Albert would not only provide primarily spiritual support to the hard-working builders of this railroad but most importantly, he would negotiate with Indian chiefs to run the railroad through their territory. For much of the Canadian interior is still controlled by Indian tribes, and without their consent, it is virtually impossible to build the railway. For one thing, it would be built on territory belonging to the Indians, but above all, there would be the risk of retaliatory attacks by the Indians on the workers, who could hardly defend themselves. Albert's help is thus more than welcome.

Wikimedia commons / Public domain

In spite of his efforts, in 1885 several Indian tribes revolt, and it is only to Albert's credit that many tribes do not join the uprising, for Albert convinces them of the imprudence of such action.
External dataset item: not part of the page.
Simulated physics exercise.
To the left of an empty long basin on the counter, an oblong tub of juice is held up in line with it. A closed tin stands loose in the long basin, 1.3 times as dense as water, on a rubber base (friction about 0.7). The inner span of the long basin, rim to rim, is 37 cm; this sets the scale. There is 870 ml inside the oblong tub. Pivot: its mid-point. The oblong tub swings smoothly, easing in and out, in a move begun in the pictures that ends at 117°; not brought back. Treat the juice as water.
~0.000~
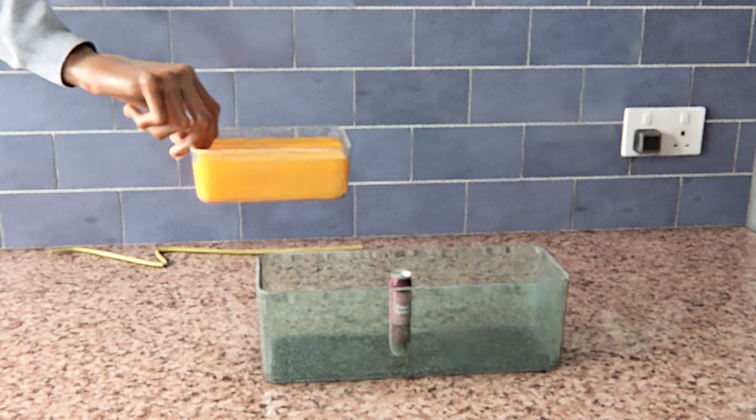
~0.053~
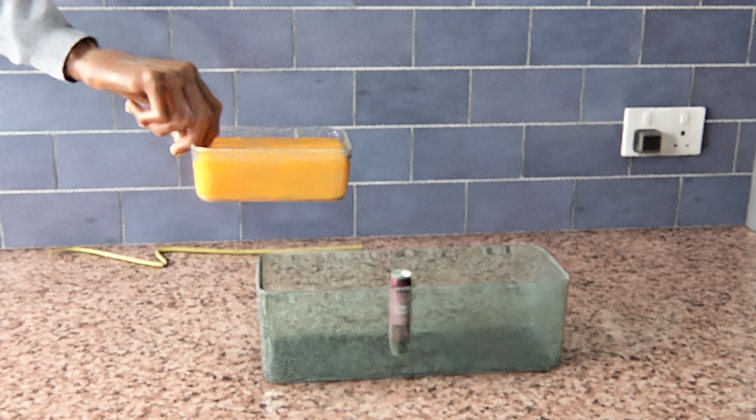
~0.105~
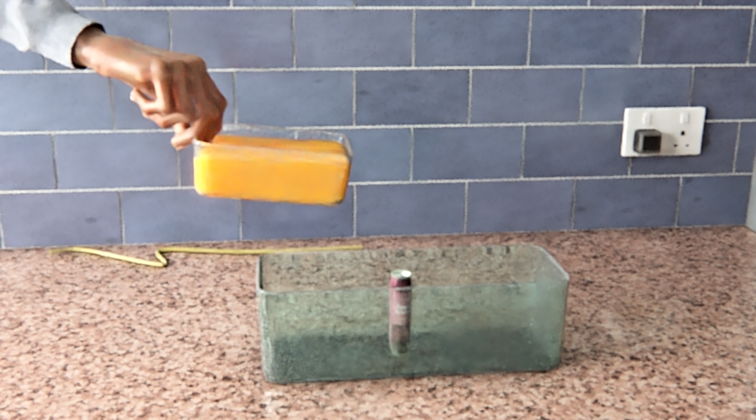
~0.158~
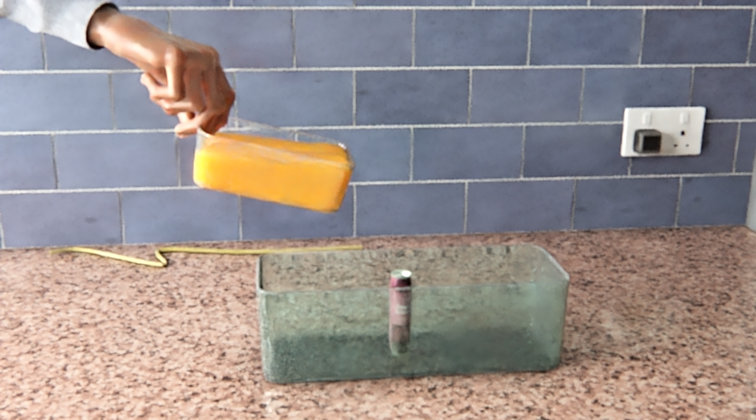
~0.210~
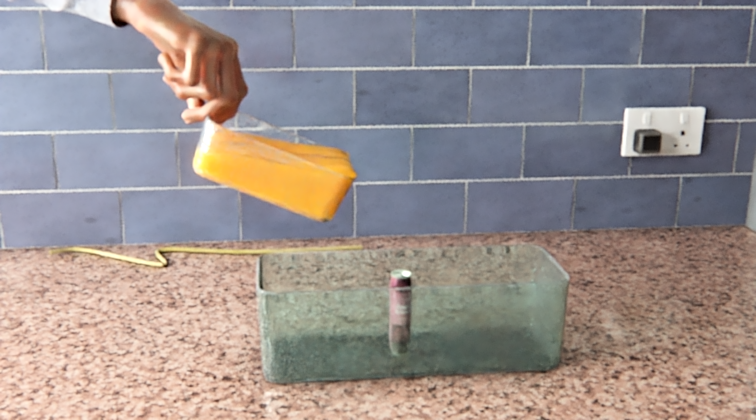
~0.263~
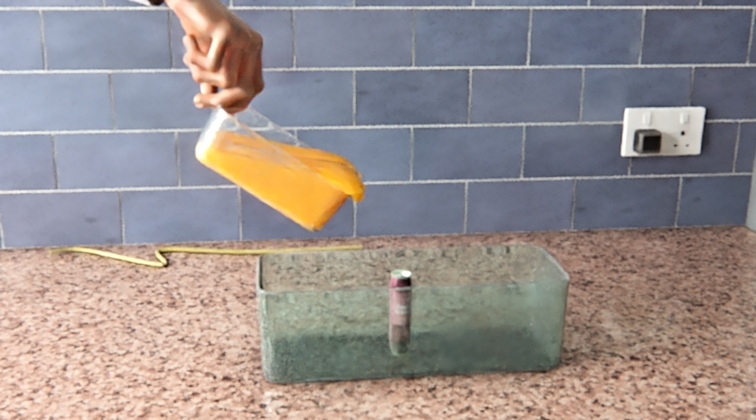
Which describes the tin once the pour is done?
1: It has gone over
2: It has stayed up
1.
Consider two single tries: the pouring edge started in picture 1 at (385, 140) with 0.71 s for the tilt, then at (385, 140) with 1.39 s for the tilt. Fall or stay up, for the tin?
Run one: It does not tip. Run two: It does not tip.
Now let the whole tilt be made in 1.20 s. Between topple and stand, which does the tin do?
So the tin will hold steady.
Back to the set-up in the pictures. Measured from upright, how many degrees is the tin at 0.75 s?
The tilt comes to near 20°.
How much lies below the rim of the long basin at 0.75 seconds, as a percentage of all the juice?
Near 84 in a hundred.
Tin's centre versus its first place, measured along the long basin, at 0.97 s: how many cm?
8 cm, roughly.
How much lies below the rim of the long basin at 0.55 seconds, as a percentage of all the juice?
About 66 per cent.
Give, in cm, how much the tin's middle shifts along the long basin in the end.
Looks like roughly 8.5 cm in total.
After 0.55 s the tilt is 102° and 4 per cent is still to pour; the tin stands where it began.
After 0.75 s the tilt is 117° and 0 per cent is still to pour; the tin leans 19°.
After 0.97 s the tilt is 117° and 0 per cent is still to pour; the tin lies on its side.
After 1.21 s the tilt is 117° and 0 per cent is still to pour; the tin lies on its side.
In the end the tin lies on its side.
The rebellion is thus repelled, and nothing stands in the way of the completion of one of the greatest railway projects of all time.
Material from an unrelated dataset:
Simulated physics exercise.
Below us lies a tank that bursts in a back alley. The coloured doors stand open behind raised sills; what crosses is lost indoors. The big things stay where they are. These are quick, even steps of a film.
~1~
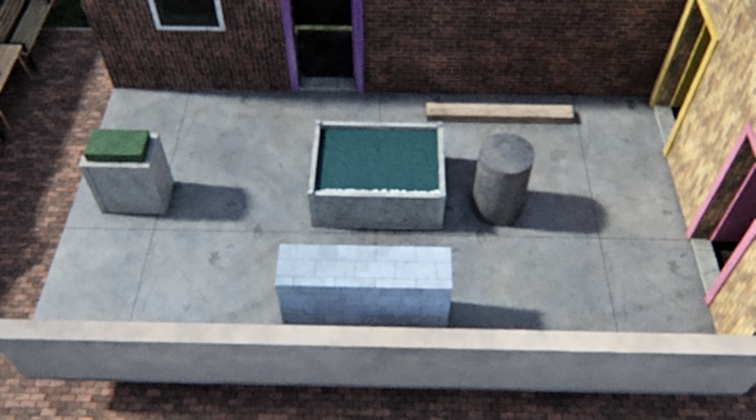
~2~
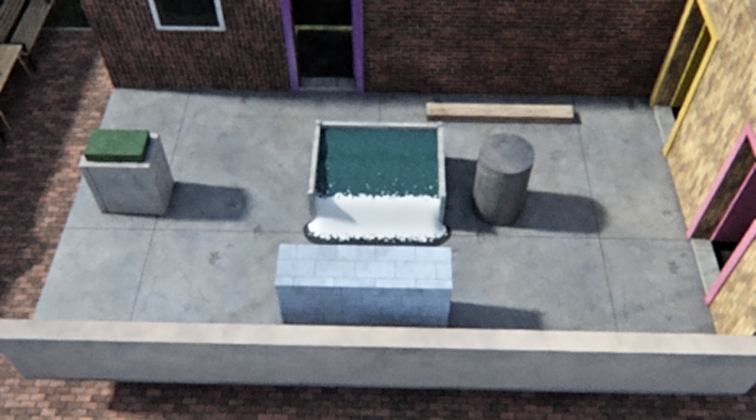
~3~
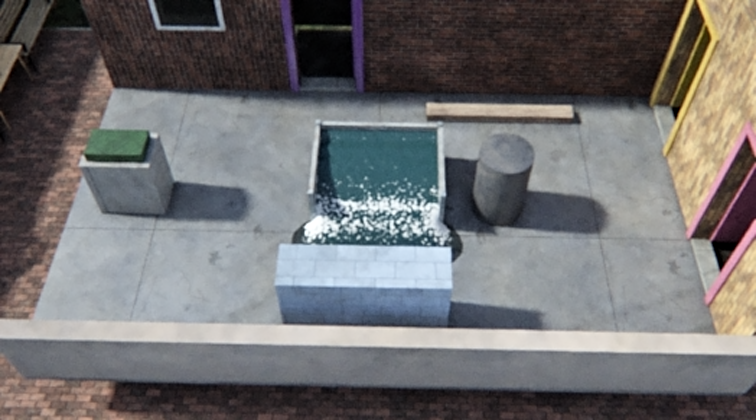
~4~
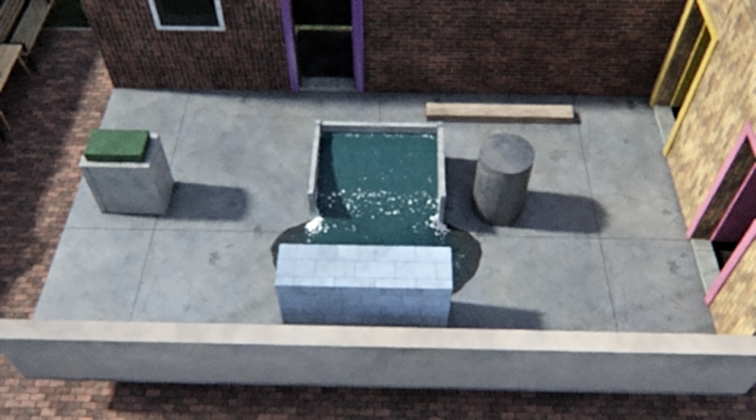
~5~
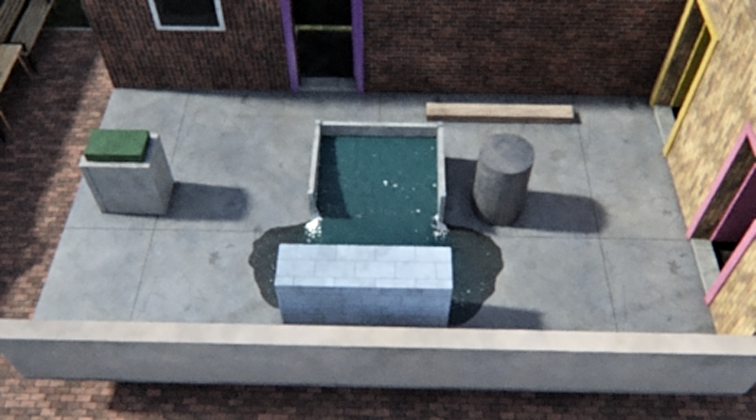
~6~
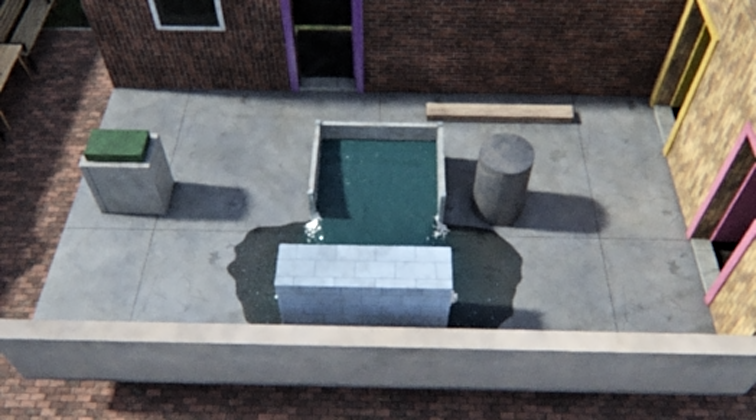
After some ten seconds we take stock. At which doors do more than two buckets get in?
In the end: The yellow door admits no more than that; the pink door lets in a lot; the purple door admits no more than that.
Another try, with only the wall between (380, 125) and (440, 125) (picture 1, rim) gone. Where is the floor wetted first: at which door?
That is the one in purple.
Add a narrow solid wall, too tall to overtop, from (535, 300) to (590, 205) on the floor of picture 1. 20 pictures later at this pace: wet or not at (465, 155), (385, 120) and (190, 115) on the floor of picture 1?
In that order: No water, no water, awash.
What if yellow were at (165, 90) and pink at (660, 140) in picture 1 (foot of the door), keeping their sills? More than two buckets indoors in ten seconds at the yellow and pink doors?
In short: Yellow keeps below it, pink holds.
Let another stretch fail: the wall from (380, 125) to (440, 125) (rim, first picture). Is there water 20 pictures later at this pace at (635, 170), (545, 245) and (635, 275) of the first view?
One after the other: Awash, clear, not flooded.
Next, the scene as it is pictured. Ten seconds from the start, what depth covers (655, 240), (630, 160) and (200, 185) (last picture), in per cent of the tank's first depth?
In turn 4, 8 and 2 in a hundred.
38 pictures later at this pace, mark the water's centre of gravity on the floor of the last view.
Close to (446, 233).
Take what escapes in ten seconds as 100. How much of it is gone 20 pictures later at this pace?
Near 40 in a hundred.
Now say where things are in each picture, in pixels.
In the first picture, the water tank at (378, 162) is whole and still.
In the second picture, water pours out at (377, 216) and has run to (446, 229).
In the third picture, water pours out at (377, 217) and has run to (456, 248).
In the fourth picture, the front is at (457, 282), out from the gap at (377, 218).
In the fifth picture, water pours out at (377, 218) and has run to (464, 315).
In the sixth picture, the front is at a hidden place, out from the gap at (377, 218).
A moment on, water covers 20 % of the floor; the yellow door not reached, the pink door not reached, the purple door not reached.
Next, water covers 40 % of the floor; the yellow door not reached, the pink door not reached, the purple door not reached.
Then, water covers 55 % of the floor; the yellow door not reached, the pink door under two buckets in, the purple door not reached.
Later, water covers 65 % of the floor; the yellow door wet at the sill, nothing in, the pink door over two buckets in, the purple door not reached.
In the end, water covers 70 % of the floor; the yellow door wet at the sill, nothing in, the pink door over two buckets in, the purple door wet at the sill, nothing in.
Albert lives out the rest of his life as a missionary in Calgary, where he is instrumental in establishing several schools. His last two trips are to Europe in the early 20th century, specifically to Austria-Hungary where he meets Emperor Franz Joseph I. Father Lacombe leaves the earthly world in 1916 when he breathes his last.

This marks the end of the earthly journey of a man who contributed significantly to the creation of modern Canada, was behind the founding of several Canadian settlements, and most importantly, played a pivotal role in the creation of the Canadian Pacific Railway, one of the most vital railway lines in Canadian history. His contributions to Canada were officially recognized in 1932 when the Canadian government designated him a National Historic Person.